The Law of Property Act 1925 brought an end to lords of manor in the area. Under section 193 of the Law Act, the Lord of the Manor or other person entitled to land subject to ‘rights of common’ could declare that this section of the act should apply to the land. This effectively would give the public right of access to “air and exercise” on the land. His rights to use the heath as he desired having been severely restricted, Lord Tredegar chose to sell the land to Dartford Urban District Council for the sum of £1,000.
In 1924, geologists noted that ten years earlier in a pit on the north side of one path leading to Leyton Cross “near the eastern margin of the Dartford Heath Gravel…Some 20 feet of chalk were visible; from 1 to 4 feet of Coombe Rock are present at the top and there are many flints.” They also noted that “in Heath Street on the way to Leyton Cross, 6 feet of gravel was seen in an old pit…brickearth was formerly worked here but cannot now be traced”. An established manufacturer of breeze blocks was based in Leyton Cross Road until at least the 1950s.
During World War Two an army camp was located on the heath; its main gate at Leyton Cross. A Royal Artillery anti-aircraft regiment was based there, and their dispatch riders would train by riding their motorbikes over the network of sand banks known locally as the Glory Bumps. Anti aircraft guns were installed on Dartford Heath north of Leyton Cross; a notice board was erected showing the number of enemy aircraft they had shot down. After the war the army huts were used to house displaced families. Some of the camp's tarmac road surfaces are still visible on the heath.

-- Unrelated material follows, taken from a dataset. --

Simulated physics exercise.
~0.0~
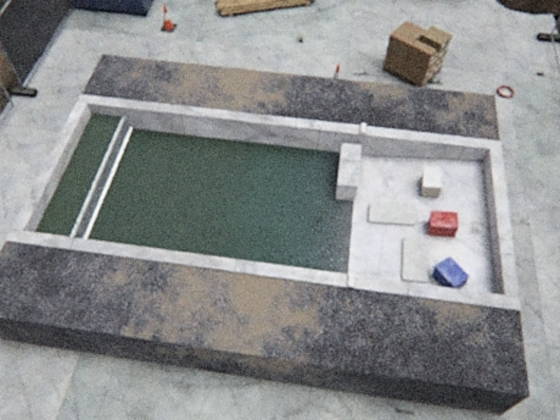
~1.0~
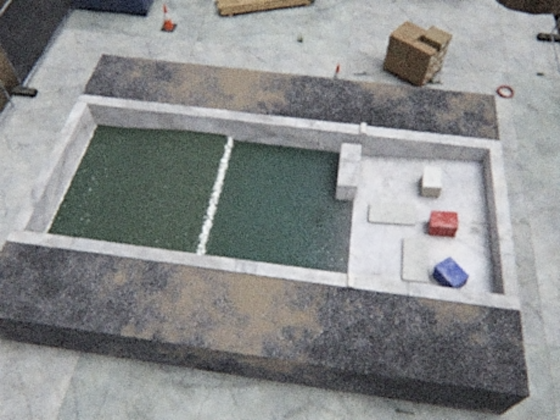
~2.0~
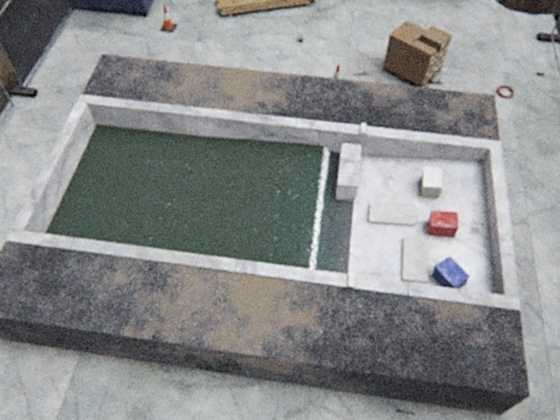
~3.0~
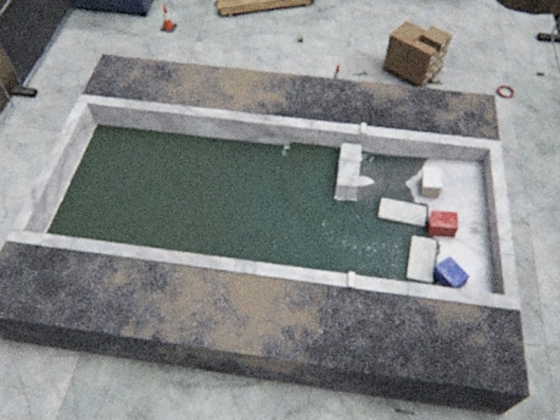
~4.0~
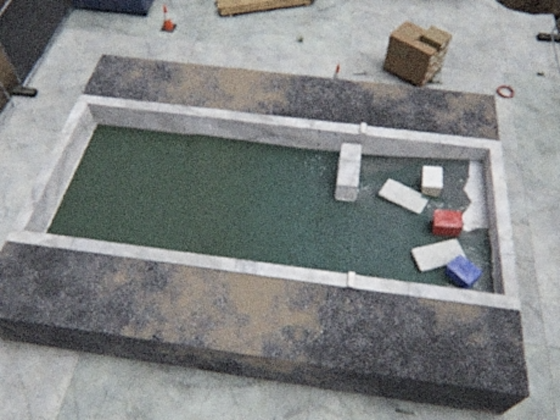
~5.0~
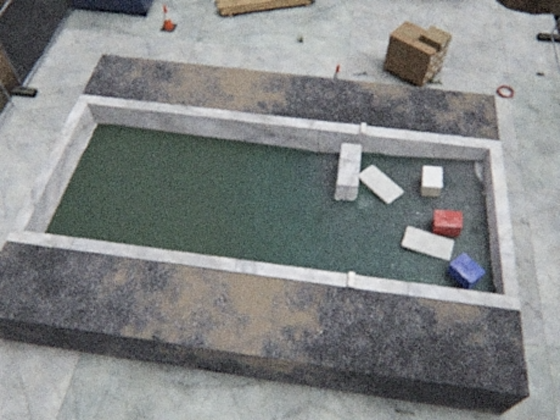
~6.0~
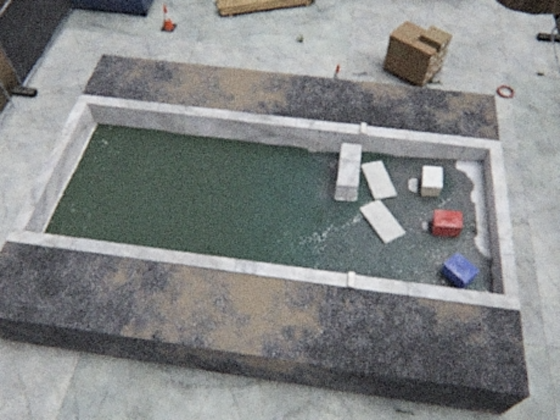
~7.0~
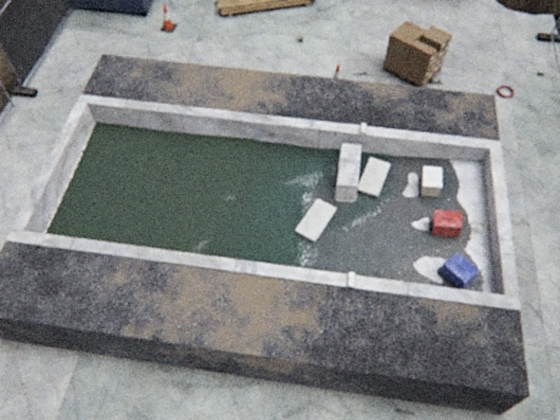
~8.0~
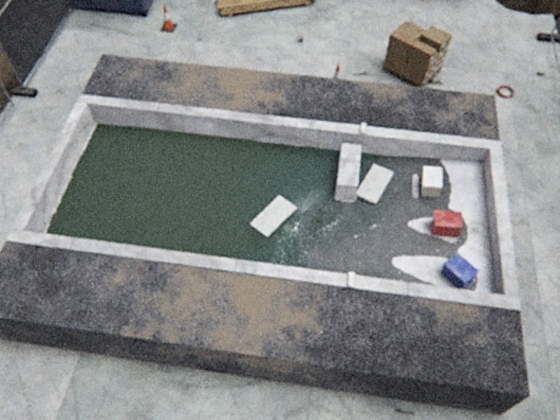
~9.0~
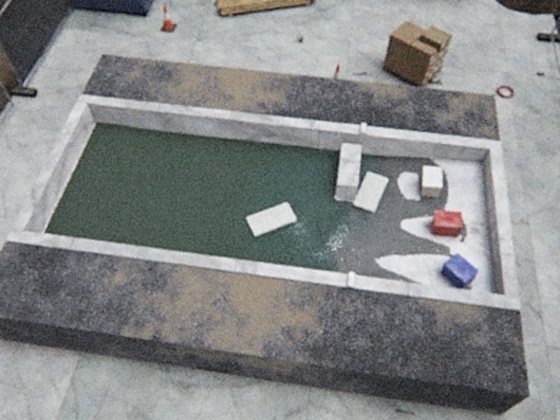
Green water surging right up a pale ramp, lifting two white slabs and nudging coloured blocks, then draining back with one slab.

In 1955, Mr. Norman Dodds, MP for Dartford, asked the Secretary of State for War when Dartford Heath would be cleared of the remaining evidence of the anti-aircraft strong point, and when Dartford Heath would be restored to its natural state. In the same year, the Standing Committee on the Rehabilitation and Resettlement of Disabled Persons published an account of the services provided for the disabled by government departments, local authorities and voluntary organisations, and noted that the Home Workers Products Society was based at the Gun Site, Leyton Cross.
In 1977, TV director Jeremy Summers made a Children's Film Foundation production of Fear at Leyton Cross, though it is not known if this featured the Dartford location.

Amenities

The Horse and Groom is a public house and local landmark on Leyton Cross Road. Occupying a recently extended early 20th Century building, its frontage overlooks Dartford Heath. In 2015 new owners restored the business, turning what had been a flagging traditional pub into a busy gastropub offering up to five local ales.
The Leyton Cross Social Club is an independent, non-profit making organisation with club facilities in Tredegar Road. As well as hosting their own events the club room is let to local groups including fitness clubs, a short mat bowls club, a play group, and dog training school, and the building acts as the local polling station. A Christmas fair is held annually.
Hayden Football Club on Leyton Cross Road was founded in 1973. Hayden Youth Association is a voluntary run organisation providing football coaching for children aged 5 years and above. They have roughly 24 youth teams and a senior men’s team, and are designated a FA Charter Standard Community club, the highest FA recognition offered in youth football.
Kent Chilli Farm at Heathside Nursery on Cherry Tree Lane is a specialist food producer growing and manufacturing foods from over 30 varieties of chilli peppers native to America, Europe and Australia. Deneland Boarding Kennels and Cattery is an eight-decade old business occupying part of the historic Hook Green Farm site.